John M. Scheb, II, Ph.D.

John M. Scheb, II attended the University of Florida, where he received a B.A., M.A., and Ph.D. in political science. He is now Professor and Head of Political Science at the University of Tennessee, Knoxville, where he specializes in public law, courts, and the judicial process. Professor Scheb has authored numerous articles in professional journals and is coauthor of several other textbooks, including: AN INTRODUCTION TO THE AMERICAN LEGAL SYSTEM, 3rd Edition (Wolters Kluwer, 2013), LAW AND ADMINISTRATIVE PROCESS (Thomson/Wadsworth, 2005), and AMERICAN CONSTITUTIONAL LAW, 6th Edition (Wadsworth/Cengage, 2014).

Colin Glennon

Colin Glennon is Assistant Professor of Political Science at East Tennessee State University, where he teaches courses in American government, constitutional law, the judicial process, law and society and American political institutions.

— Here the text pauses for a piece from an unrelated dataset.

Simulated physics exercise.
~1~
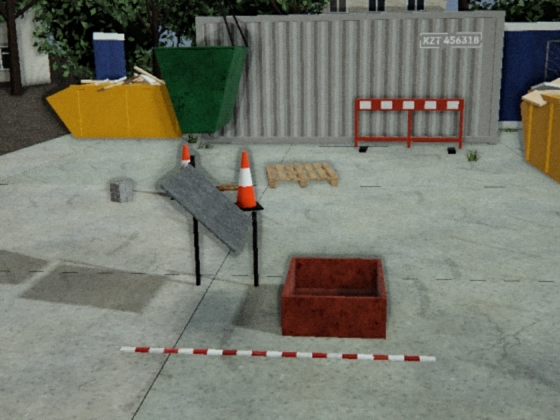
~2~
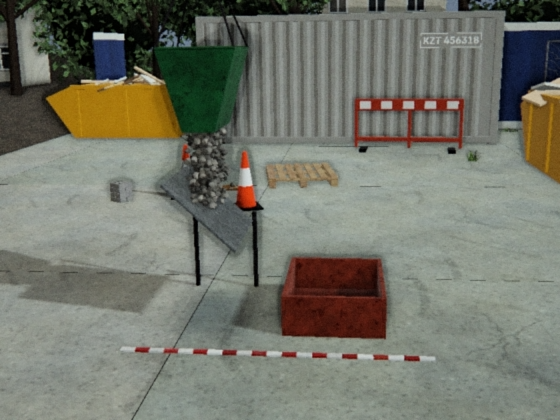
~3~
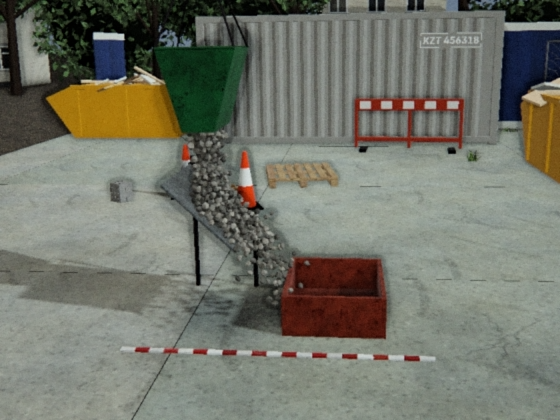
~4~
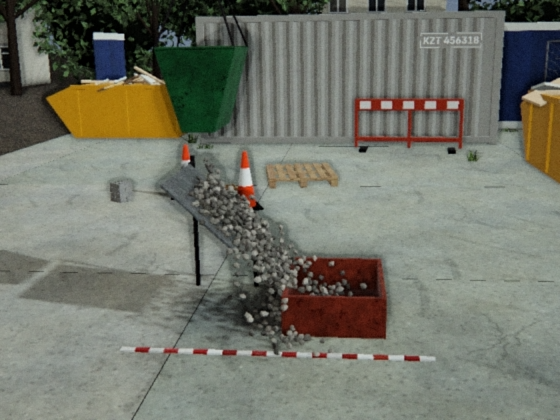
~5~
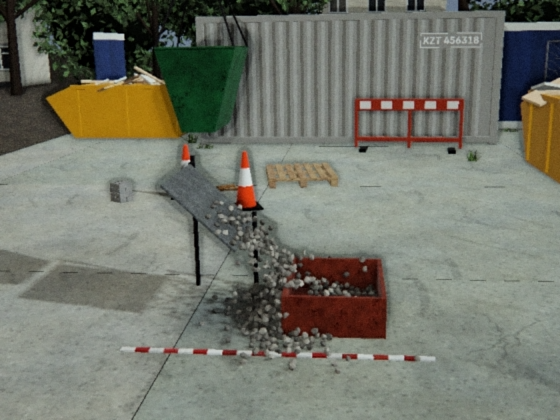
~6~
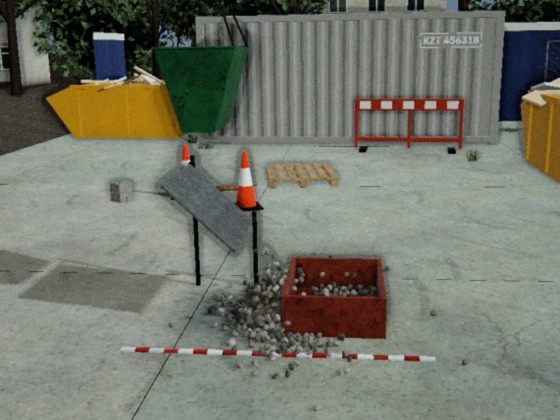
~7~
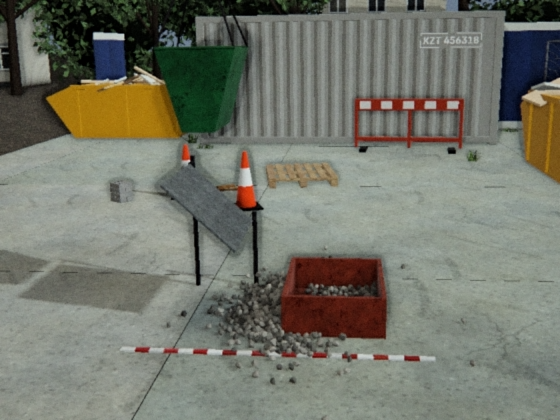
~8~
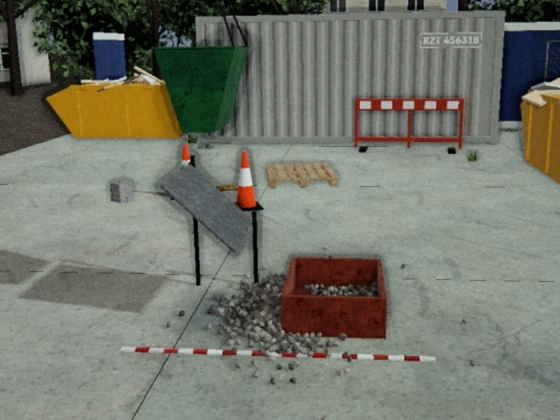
In a concrete yard before a grey container, grey stones drop from a green skip onto a sloping steel plate and slide right towards a red bin. Some land inside, but most spill and settle in a heap left of it, with a few scattered in front and to the right.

Professor Glennon received his PhD from the University of Tennessee in 2011. He has authored or coauthored articles in a number of professional journals. His research interests include American political institutions, judicial politics, public law, federalism in the courts, public policy in the courts, the impact of public opinion on judicial outcomes, judicial public policy, and state court administration.